Is the following a proof of Euler's product formula for sine (see (8) below)? If no, then why?
The sine can be a polynomial by the taylor series for sine, which coverage for all $x \in \mathbb{R}.$
As known, the roots of this polynomial are $n\pi,~n \in \mathbb{Z}$.

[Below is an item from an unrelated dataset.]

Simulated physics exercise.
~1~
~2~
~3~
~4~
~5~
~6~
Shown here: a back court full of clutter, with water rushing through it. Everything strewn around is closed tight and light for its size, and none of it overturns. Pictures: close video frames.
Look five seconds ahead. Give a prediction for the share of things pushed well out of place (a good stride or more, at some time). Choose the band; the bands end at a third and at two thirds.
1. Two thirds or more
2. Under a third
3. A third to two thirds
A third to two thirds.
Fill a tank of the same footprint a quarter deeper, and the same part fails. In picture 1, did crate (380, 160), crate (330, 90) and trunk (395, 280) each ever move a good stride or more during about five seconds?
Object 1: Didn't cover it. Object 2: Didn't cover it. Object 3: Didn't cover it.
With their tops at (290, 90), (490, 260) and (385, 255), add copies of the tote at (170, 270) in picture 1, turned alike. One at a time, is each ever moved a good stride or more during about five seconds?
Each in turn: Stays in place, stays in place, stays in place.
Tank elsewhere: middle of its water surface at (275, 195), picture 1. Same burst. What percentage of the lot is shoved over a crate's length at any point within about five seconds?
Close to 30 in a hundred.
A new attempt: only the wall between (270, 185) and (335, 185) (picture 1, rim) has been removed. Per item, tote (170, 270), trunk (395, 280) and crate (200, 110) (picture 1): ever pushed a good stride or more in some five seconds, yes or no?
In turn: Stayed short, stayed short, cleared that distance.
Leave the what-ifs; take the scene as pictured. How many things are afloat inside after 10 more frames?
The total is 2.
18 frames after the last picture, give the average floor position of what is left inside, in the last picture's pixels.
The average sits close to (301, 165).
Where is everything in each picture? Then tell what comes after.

Therefore, for some constants $C_n$, we can write this polynomial like that: $$\sin(x) = \prod_{n=-\infty}^{\infty}C_n\left(x-\pi n\right) = C_0x\prod_{n=1}^{\infty}C_{-n}C_n\left(x-\pi n\right)\left(x+\pi n\right) \tag{1}$$ Let $B_n = C_{-n}C_n$ and $B_0 = C_0$. Therefore, $$\frac{\sin\left(x\right)}{x}=B_0\prod_{n=1}^{\infty}B_n\left(x^2-\left(\pi n\right)^2\right) \tag{2}$$
As known, $\lim_{x\to 0}{\frac{\sin\left(x\right)}{x}} = 1$. Hence, $$\lim_{x\to 0}{\left [B_0\prod_{n=1}^{\infty}B_n\left(x^2-\left(\pi n\right)^2\right) \right ]} = B_0\prod_{n=1}^{\infty}\left ( -B_n\left(\pi n\right)^2 \right ) = 1 \tag{3}$$
Therefore, $$B_0=\frac{1}{\prod_{n=1}^{\infty}\left(-B_n\left(\pi n\right)^2\right)} \tag{4}$$
Finally, $$\begin{align}\sin\left(x\right)&=B_0x\prod_{n=1}^{\infty}B_n\left(x^2-\left(\pi n\right)^2\right) \tag{5}\\ &=\frac{x\prod_{n=1}^{\infty}B_n\left(x^2-\left(\pi n\right)^2\right)}{\prod_{n=1}^{\infty}\left(-B_n\left(\pi n\right)^2\right)} \tag{6}\\ &=x\prod_{n=1}^{\infty}\frac{B_n\left(x^2-\left(\pi n\right)^2\right)}{\left(-B_n\left(\pi n\right)^2\right)} \tag{7}\\ &=x\prod_{n=1}^{\infty}\left(1-\left(\frac{x}{\pi n}\right)^2\right) \tag{8}\end{align}$$
Can this be a proof? Thank you.